Financing

Need to borrow a few bucks?

Before she heads off to work, managing her father’s restaurant in Elkin, North Carolina, Shannon Sparks logs onto the Internet and checks bids from the night before. Unlike most online auctions, the bidders aren’t vying to buy a camera, an antique or a slightly used iPod. They’re bidding for the right to lend her family’s business, the Basin Creek Country Store, $20,000 for a new point of sale system. Sparks is trying out a new funding source for restaurant owners, entrepreneurs and everyone else: a website called Prosper Marketplace or Prosper.com.

Before she heads off to work, managing her father’s restaurant in Elkin, North Carolina, Shannon Sparks logs onto the Internet and checks bids from the night before. Unlike most online auctions, the bidders aren’t vying to buy a camera, an antique or a slightly used iPod. They’re bidding for the right to lend her family’s business, the Basin Creek Country Store, $20,000 for a new point of sale system.

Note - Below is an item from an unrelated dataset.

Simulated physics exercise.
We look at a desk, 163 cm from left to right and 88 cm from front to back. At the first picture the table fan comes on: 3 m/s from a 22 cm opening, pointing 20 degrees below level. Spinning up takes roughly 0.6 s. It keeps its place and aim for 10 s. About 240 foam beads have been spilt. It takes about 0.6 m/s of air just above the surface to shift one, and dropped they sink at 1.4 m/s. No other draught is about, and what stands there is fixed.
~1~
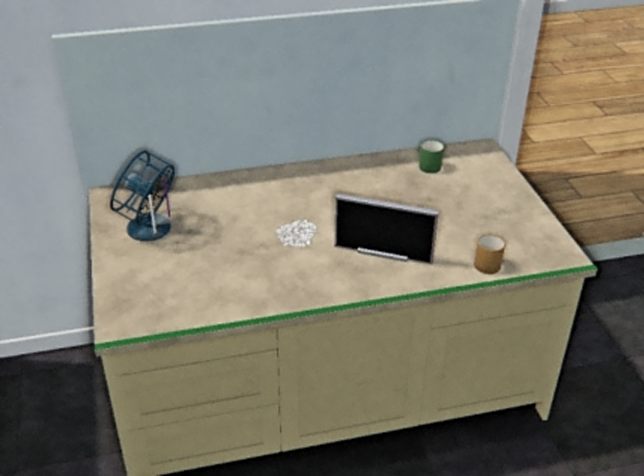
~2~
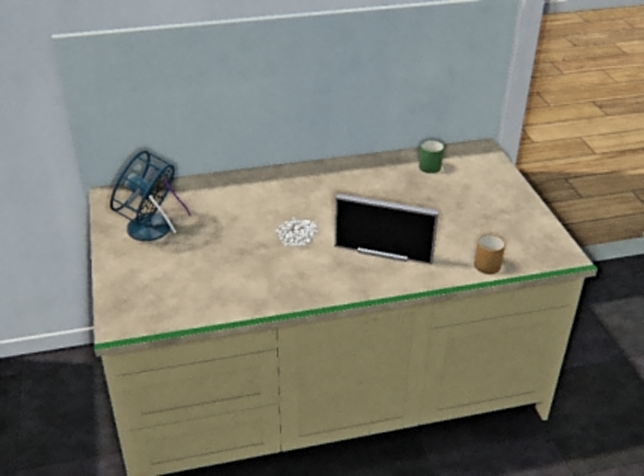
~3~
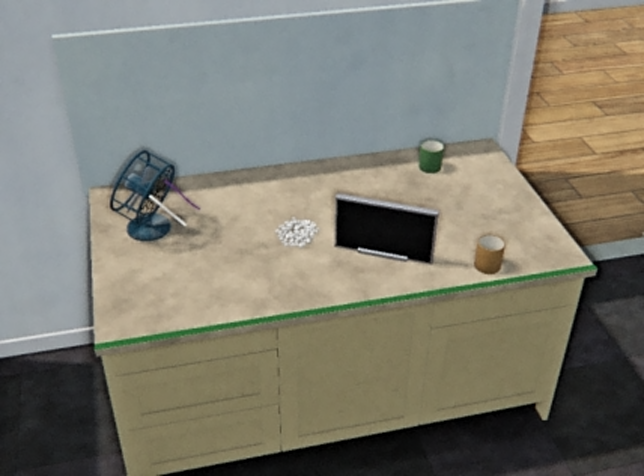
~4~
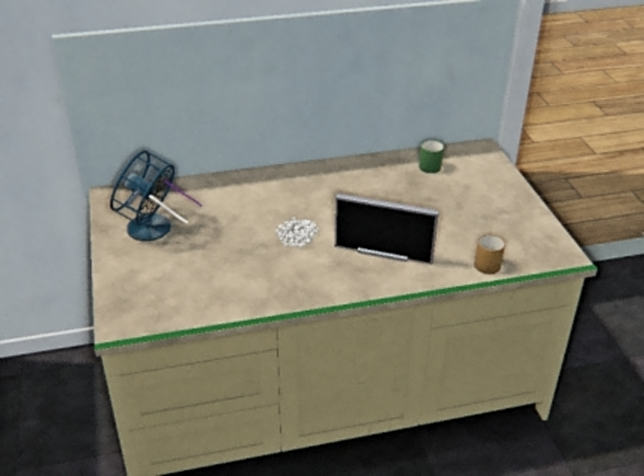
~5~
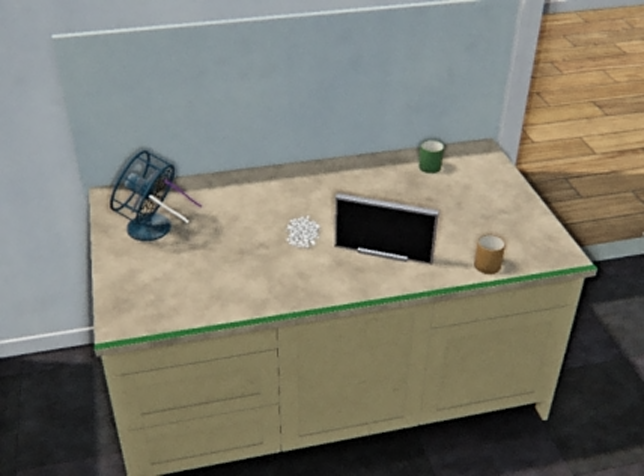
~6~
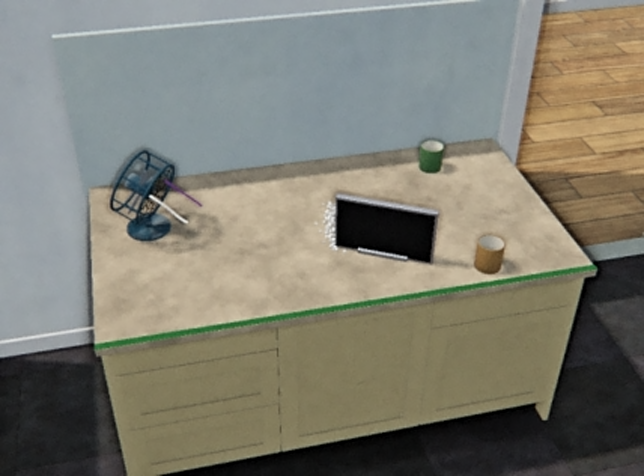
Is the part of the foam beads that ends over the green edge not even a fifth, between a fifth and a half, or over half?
Of the foam beads, under a fifth end over the green edge.
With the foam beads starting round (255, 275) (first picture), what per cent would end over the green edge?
It would be near 100 %.
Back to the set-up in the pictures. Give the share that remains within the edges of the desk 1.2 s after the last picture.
Some 30 per cent.
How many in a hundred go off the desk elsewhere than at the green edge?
Some 90 per cent.
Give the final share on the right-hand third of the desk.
Some 4 per cent.
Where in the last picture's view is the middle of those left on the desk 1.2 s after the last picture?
Near (464, 177).
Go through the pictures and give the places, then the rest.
In the first picture, the middle of the foam beads is near (298, 233), none has stirred yet and the mouth of the table fan is at (143, 188).
In the second picture, the middle of the foam beads is near (298, 232), none has stirred yet and the green edge is centred on (362, 307).
In the third picture, the middle of the foam beads is near (298, 232), none has stirred yet, the top of a laptop is at (387, 203) and the top of a mug is at (491, 242).
In the fourth picture, the middle of the foam beads is near (298, 232) and none has stirred yet.
In the fifth picture, the middle of the foam beads is near (301, 232), the farthest in sight from the table fan is at (318, 239) and about 40 % have left their places.
In the sixth picture, the middle of the foam beads is near (336, 226), the farthest in sight from the table fan is at (345, 252) and all have left their places.
Then, 1.2 s after the last picture the count stands so, 6 % are over the green edge; the middle of those still in play is near (468, 177).
Then, 2.4 s after the last picture the count stands so, 6 % are over the green edge; the middle of those still in play is near (482, 171).
Then, 4.7 s after the last picture the count stands so, 6 % are over the green edge.
Then, 9.2 s after the last picture, at the end, 6 % are over the green edge.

Sparks is trying out a new funding source for restaurant owners, entrepreneurs and everyone else: a website called Prosper Marketplace or Pros­per.com. Launched in February, the auction site hopes to do for personal loans what eBay did for merchandise. Prospective lenders are bidding to finance chunks of Sparks’s loan, in increments of anywhere from $50 to $1,000.

“It’s kind of exciting,” she says. “I went to work this morning, I came back, and I had a thousand more dollars added to it.”

At the end of a 14-day auction, the bids with the lowest interest rates will carry the day. Prosper then packages those bids into a single loan, taking monthly payments from the borrower’s bank account and then making monthly disbursements to lenders. All loans are for three years and a maximum of $25,000.

The idea is to offer both borrowers and lenders a better deal. With interest rates starting at 6 percent, lenders earn more than they would at a bank (one-year certificates of deposit now average 4.34 percent, according to Bankrate Inc). Borrowers can cut up some credit cards, where rates average 12.94 percent, and penalties can push them over 30 percent.

“Borrowers are paying too much for interest,” says Prosper CEO Chris Larsen, a founder of the home-and-auto lending website E-Loan. “There’s a big margin between what banks pay and what they charge on credit cards.

We’re looking at the unsecured credit market—traditionally, what people would use credit cards or personal loans for.”

Prosper also appeals to people who might have trouble getting a loan at any interest rate. People like Bobbi Jo King, who runs Bobbi’s Grill in Frazeysburg, Ohio. After a divorce and a bankruptcy, she’s looking to borrow $5,000 for a new grill. “When I saw the site, I thought, ‘I could use new equipment. I think I’ll put a bid in here and see what comes up.”

To boost her prospects, King has joined 38 other borrowers in a Prosper group called Second Chances. Prosper’s 350 different groups are supposed to attract lenders by using peer pressure, since one member’s default affects the whole group’s reputation. Group leaders and members can also earn rewards for on-time payments.

And loans can be for almost anything. At Café Panini in Berkeley, California, owner Lyna Lam (who is married to Larsen) set up a group for her four workers. So far, one employee has borrowed $4,000 at 13 percent to cover bills from a traffic accident. “I see it as a chance to set up a virtual credit union for my employees,” says Lam. “I can vouch for them to other lenders.”

One lender to her group, Web developer John Lucena of San Francisco, likes the idea that he can contact Lam directly. “If the Café Panini started defaulting on their loans, I know where they live. I can talk to the owners and say, ‘What’s going on here?’”

More important, he likes the notion of putting his money into a person rather than a faceless institution. “It’s the fact you’re investing in the community, helping individuals and small businesses.”

Whether lenders will do well by doing good remains to be seen. Prosper lets them choose their level of risk. They can see borrowers’ credit grades, provided by the reporting agency Experian, and their debt-to-income ratios. But with the site so new, there’s no track record for default rates. Prosper urges lenders to spread their exposure by making a lot of small loans rather than a few big ones.

Not all borrowers will prosper at Prosper, warns financial services analyst Asaf Buchner with JupiterResearch. Some can do better by transferring debts to a new credit card with zero percent interest for the first year. They might also want to visit a second loan auction site that’s coming online. Zopa, a year-old British marketplace with 50,000 members, plans to launch in the United States by June.

With U.S. consumers owing over $800 billion in revolving credit, there appears to be plenty of room for both companies, says Buchner. “It’s a new market, and few people know about it.”

Of course, there’s one other risk: that not enough lenders will cough up the cash that an entrepreneur might need. At the closing bell of their first auctions, both King and Sparks fell short, which automatically cancelled all bids. Undaunted, both are trying again. After the first day of her second go round, Sparks counted $5,149 in bids. “I’m feeling good about this one.”